Politics cause Nigerian violence
2010-03-09 19:00
Lagos - The latest bout of bloody violence between mainly Christian farmers and predominantly Muslim nomadic herders in Nigeria has more to do with political rivalry and conflict over land than religion.
The killing of more than 500 Christians in a three-hour orgy of violence on Sunday was blamed on cattle rearers from Nigeria's Fulani tribe.
Some survivors, rights activists and police suggest the attacks were in reprisals for the January clashes which left more than 300 mainly Muslims dead in and around the city of Jos, capital of Plateau state.
The state is in Nigeria's restive central region that straddles the mainly Muslim north and majority Christian south and has for the past decade been a hotbed of ethnic and religious clashes.
Beroms are one of the largest tribal groups of Plateau state but over the years the migratory Fulani-Hausa tribesmen have moved there in search of grazing land.
Settlers
The past decade has seen long-running ethnic friction over land take a violent turn.
"It's an indigene-settler conflict having a religious colouration, (but) people have been mobilised along religious lines," Tajudeen Akanji, director of the centre for peace and conflict resolution at Nigeria's University of Ibadan said.
The battle for political dominance has also played a key role with politicians stoking violence by whipping up the ethnic and religious sentiments to feather their political nests, analysts say.
"It's ethnic and political, nothing to do with religion," said Washington-based Sulaiman Nyang, a specialist on African and Islamic studies at Howard University.

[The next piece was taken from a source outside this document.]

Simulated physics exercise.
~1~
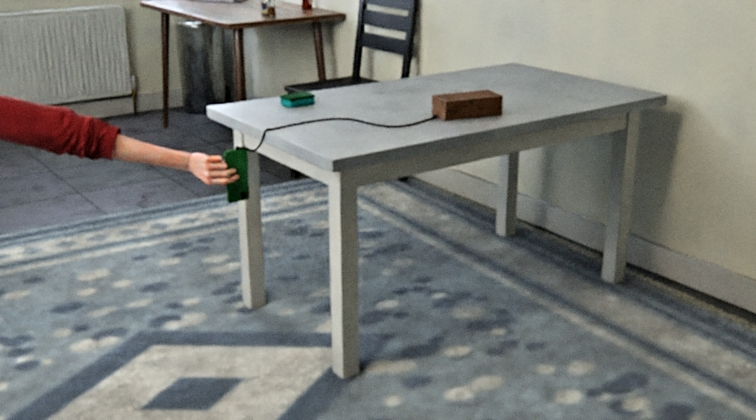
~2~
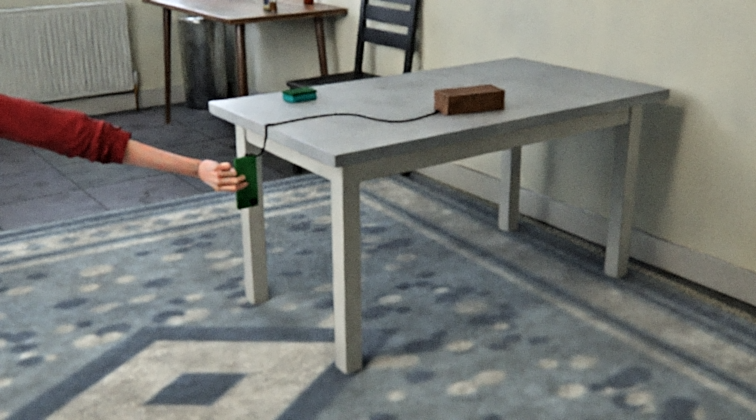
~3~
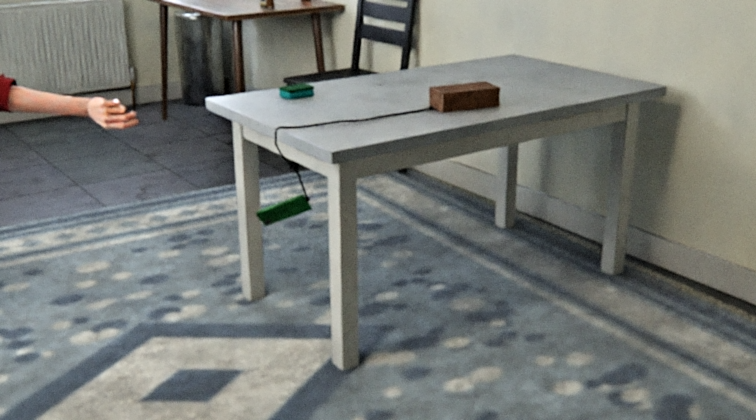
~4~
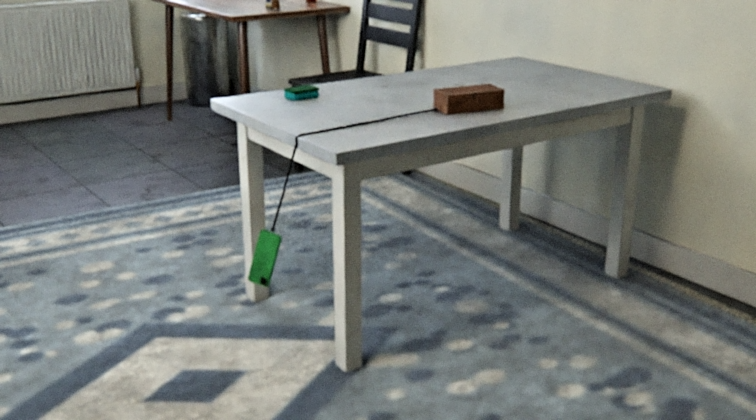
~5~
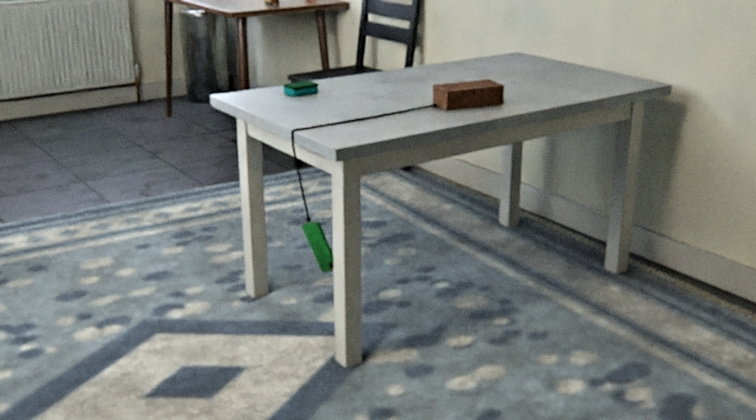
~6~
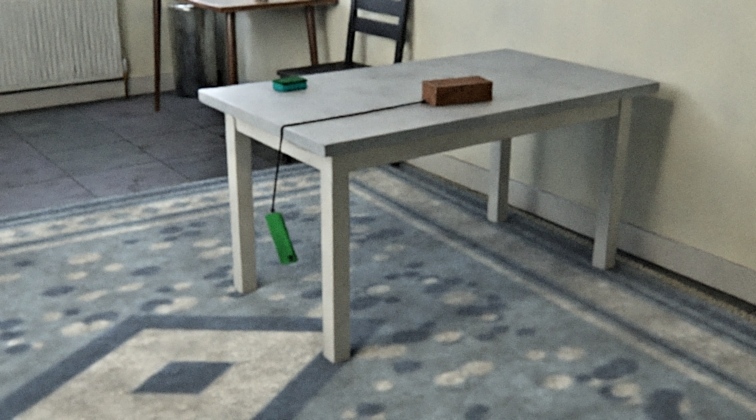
A green phone on a dark string was lowered past the end of a grey table by a hand, which let go and drew back, leaving it swinging and dangling above the floor while the brick and sponge stayed on top.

"It's a tragedy that this is all about politics. There are some people in Nigeria who don't want stability. They play all kinds of games."
Hausas always win
A Plateau lawmaker speaking on condition of anonymity blames "bad governance", brushing aside suggestions the conflict is religiously-motivated.
"Anytime there is an election, it is the Hausas that win. It is difficult for locals to win elections," he said, adding that out of the local government councils in the state, none is led by a Berom.
The natives argue that the Fulani-Hausa want to create an enclave in the state where they are considered as settlers.
"It's a feeling of unfair practices, domination of one group by another," said Akanji.
Survivors of the weekend massacres and some officials said fighting was over land.
Plateau state has over the past decade become notorious for deadly clashes sparked by seemingly petty disputes. More than 2 000 people have been killed in at least six major outbursts of violence between sides known to belong to one of the two main religions in Nigeria.
Religious divide
Africa's most populous nation is divided roughly evenly between Muslims and Christians.
"It is a classic conflict between pastoralists and farmers, except that all the Fulani are Muslims and all the Berom are Christians," Catholic archbishop of the Nigerian capital Abuja, John Onaiyekan, said.
A senior Islamic clergy Lateef Adegbite said the weekend clashes were "more ethnic than religious. People are not fighting because of place, time or right of worship".
The UN's human rights chief Navi Pillay also insisted it was wrong to label the violence as purely ethnic or sectarian.
"What is most needed is a concerted effort to tackle the underlying causes of the repeated outbreaks of ethnic and religious violence which Nigeria has witnessed in recent years, namely discrimination, poverty and disputes over land," she said in a statement released Geneva
The leading opposition Action Congress (AC) blames the central government for inaction over the years of unrest.
"Unless something urgent is done to stop the cycle of violence in the country, it may assume a more dangerous dimension if it triggers reprisal attacks which can set the nation on fire," AC warned.
"With the mass burial of the victims, the issue is buried until the violence flares up again."
Global watchdog, Human Rights Watch (HRW) said the country of 150 million people "is deeply divided along ethnic and religious lines". It estimates more than 13 500 people have died in religious or ethnic clashes since the end of military rule in 1999.